The 65 documents — typed letters, handwritten notes and a telegram, many browning with age — show Otto Frank’s determined effort, enlisting family and friends, to contact officials to extract his wife, mother-in-law and daughters from Nazi-occupied Holland. For nine months, they tried to secure visas — first to the U.S. and then to Cuba — until that window shut. Just three letters of the file were written by Otto Frank, all addressed to university friend Nathan Straus Jr., son of a co-owner of Macy’s department store and head of the U.S. Housing Authority. Straus and Frank’s brother-in-law, Julius Hollander, regularly corresponded with two private Jewish agencies, the National Refugee Service in New York and the Boston Committee for Refugees. Straus also contacted the State Department on Frank’s behalf. Hollander and his brother arranged affidavits from their employers, Jacob Hiatt of E.F. Dodge Paper Box Co. and Harry Levine of the New England Novelty Co., both of Leominster, Mass.
New York University professor David Engel likens the correspondence to a blind chess game. The U.S. immigration rules kept changing; the players waited for letters to slowly arrive by mail
As of June 1940, the U.S. State Department had toughened the visa-application process. Candidates had to show “a good reason” for seeking U.S. admittance, not just a need to exit Europe, says American University historian Richard Breitman. “The State Department frequently reduced the number of immigration visas granted below the annual quota levels… by enforcing strict immigration regulations.” Why? National security concerns, fear of foreigners — and, some have argued, anti-Semitism.
“The Third Reich managed to kill close to 6 million Jews not just because of the Germans,” says Engel, “but also because of many people outside of the Nazi orbit trying to do what they thought was best for their countries, including officials of the United States government.”
In the file’s first entry, Frank wrote Straus in April 30, 1941: “I am forced to look out for emigration, and as far as I can see U.S.A. is the only country we could go to.” His brothers-in-laws, recent U.S. immigrants, employed as “ordinary workmen around Boston,” could pay for only one passage. Frank had already in 1938 filed an application in Rotterdam to emigrate to the U.S., “but all the papers have been destroyed there,” he wrote. Yet “everyone who has an effective affidavit from a member of his family and who can pay his passage may leave,” he said. Frank figured $5,000 would cover four in his family and sought Straus’s help.
Engel wonders why Frank sprang into action in April 1941. After all, the Nazis had occupied the Netherlands since May 1940. Did the situation suddenly turn more desperate for Jews there, or did Otto Frank sense personal danger? Engel suspects the latter, referring to a theory first raised in Carol Ann Lee’s 2003 book, The Hidden Life of Otto Frank, which reported that a member of a Dutch pro-Nazi party was blackmailing Frank. After Otto was heard making a remark showing skepticism of prompt German victory, on April 18 the blackmailer requested a payoff. Twelve days later Frank wrote Straus.
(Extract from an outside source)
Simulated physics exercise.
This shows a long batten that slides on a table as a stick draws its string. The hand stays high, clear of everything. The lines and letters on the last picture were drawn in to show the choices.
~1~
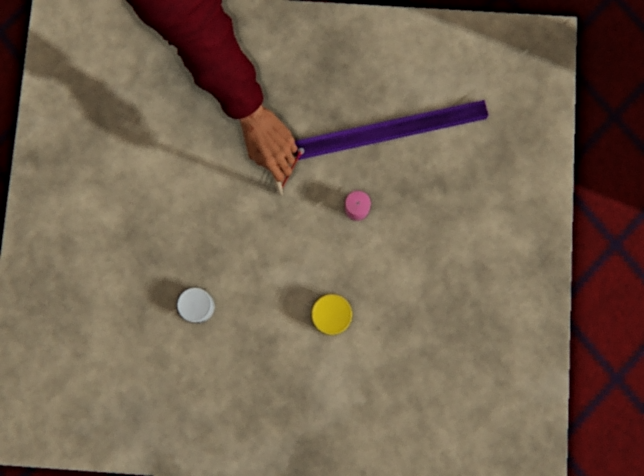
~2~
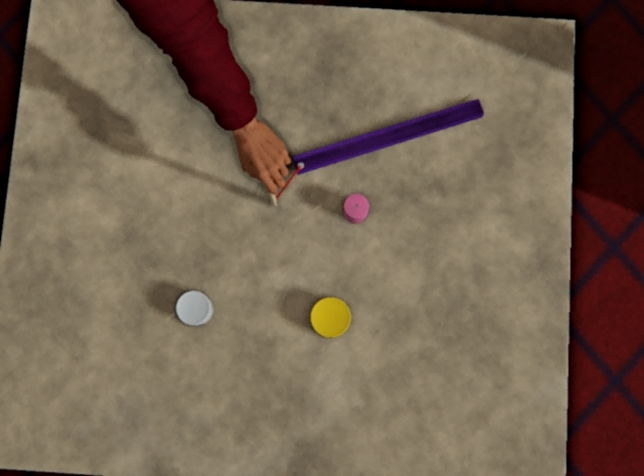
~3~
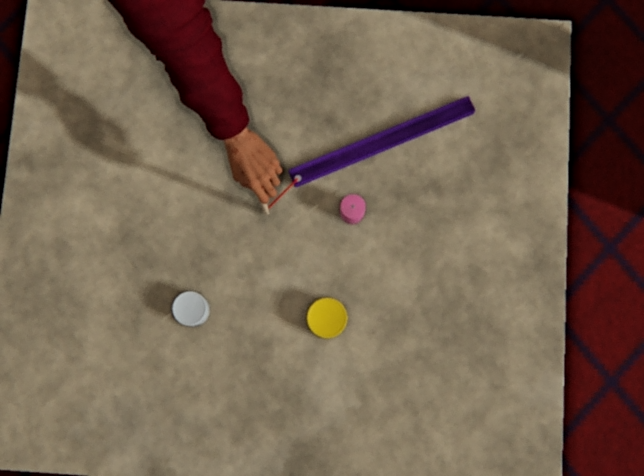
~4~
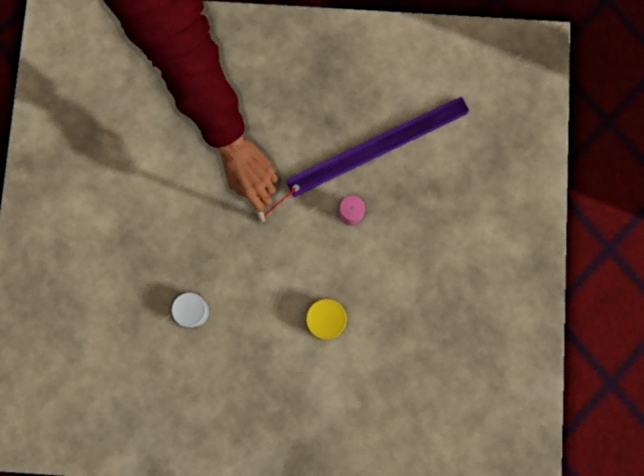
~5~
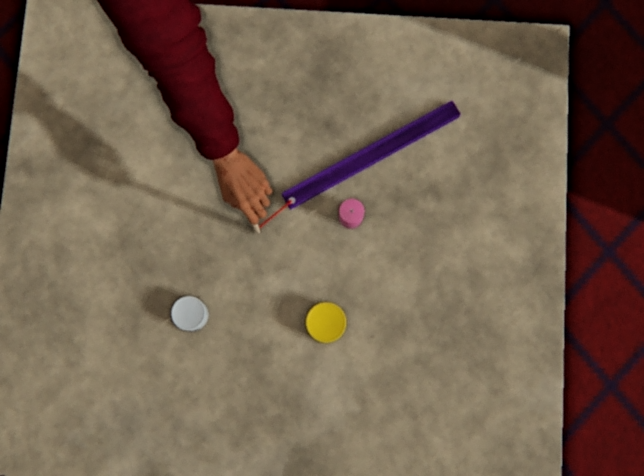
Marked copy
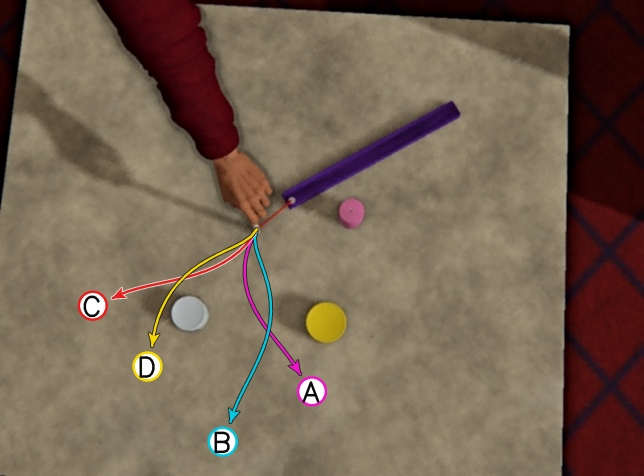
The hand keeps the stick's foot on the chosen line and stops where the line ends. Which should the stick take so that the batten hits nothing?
Take C.
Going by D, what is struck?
It meets the white tub.
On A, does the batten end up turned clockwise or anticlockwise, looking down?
It turns anticlockwise.
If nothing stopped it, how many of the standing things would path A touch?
Two.
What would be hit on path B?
It meets the pink candle.
On the marked copy, A from (257, 229) via (255, 311) to (300, 374); B from (257, 229) via (269, 331) to (230, 422); C from (257, 229) via (187, 277) to (112, 298); D from (257, 229) via (185, 276) to (152, 346).
Following C. Soon after the start, foot of the stick (213, 269), middle of the batten (327, 188).
Later, foot of the stick (154, 285), middle of the batten (278, 216).
In the end, foot of the stick (107, 303), middle of the batten (234, 238); nothing has been touched.
As for the rest, A meets the pink candle and yellow tub; B meets the pink candle; D meets the white tub.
Straus’s July 1 letter to Otto Frank had bad news: “Unless you can get to a place where there is an American Consul, there does not seem to be any way of arranging for you to come over.” By that time, the U.S. consulates in Germany and Nazi-occupied lands were being closed in retaliation for the American shutdown of German consulates in the U.S. (over spying concerns). And Straus noted U.S. consulates in Europe where a visa could be pursued remained only in Portugal, Spain, Switzerland and “Free France.”
In September Frank wrote Straus of his dilemma: he couldn’t get a U.S. visa within the Netherlands, yet leaving the country was impossible without some kind of visa. So he presented plan B: to try for a Cuban visitor’s visa, a costly and complicated process. Another letter hinted at Frank’s intention: instead of going to Cuba, he could use a Cuban visa to enter a neutral country, such as Spain or Portugal, to score a U.S. visa.
But by Dec. 11, a National Refugee Service memo reported the cancellation of a just issued Cuban visa for Frank. Germany had declared war on the U.S.
Joseph Nathan Straus, 52, of Princeton, N.J., and a grandson of Nathan Straus Jr., is hardly surprised by the YIVO file’s unveiling. Within his family circle, the efforts of his grandparents to help the Franks are widely known, he says. “Despite the efforts of individuals to do the right thing and rescue people in dire circumstances, they were unsuccessful except in isolated cases,” he says. What is striking, he adds, is that regardless of the “vigorous efforts of someone as well positioned as my grandfather, he was unsuccessful here.”
Teresien da Silva, head of collections at the Anne Frank House in Amsterdam, notes that the new Frank letters are similar to other documents already contained in its collection — which includes, for example, a German letter from Otto Frank on Nov. 24, 1941, to Julius Hollander, about a cable noting a Cuban visa was available. A joint press release by the Anne Frank House and the Anne Frank-Fonds (the Swiss foundation with the copyright to Anne and Otto Frank writings) said: “For some considerable time it has been clear from documents already in the possession of [our two organizations] that Otto H. Frank had tried in vain to obtain U.S.A. and Cuban entry.” The two groups plan a comprehensive archive of all Frank family files.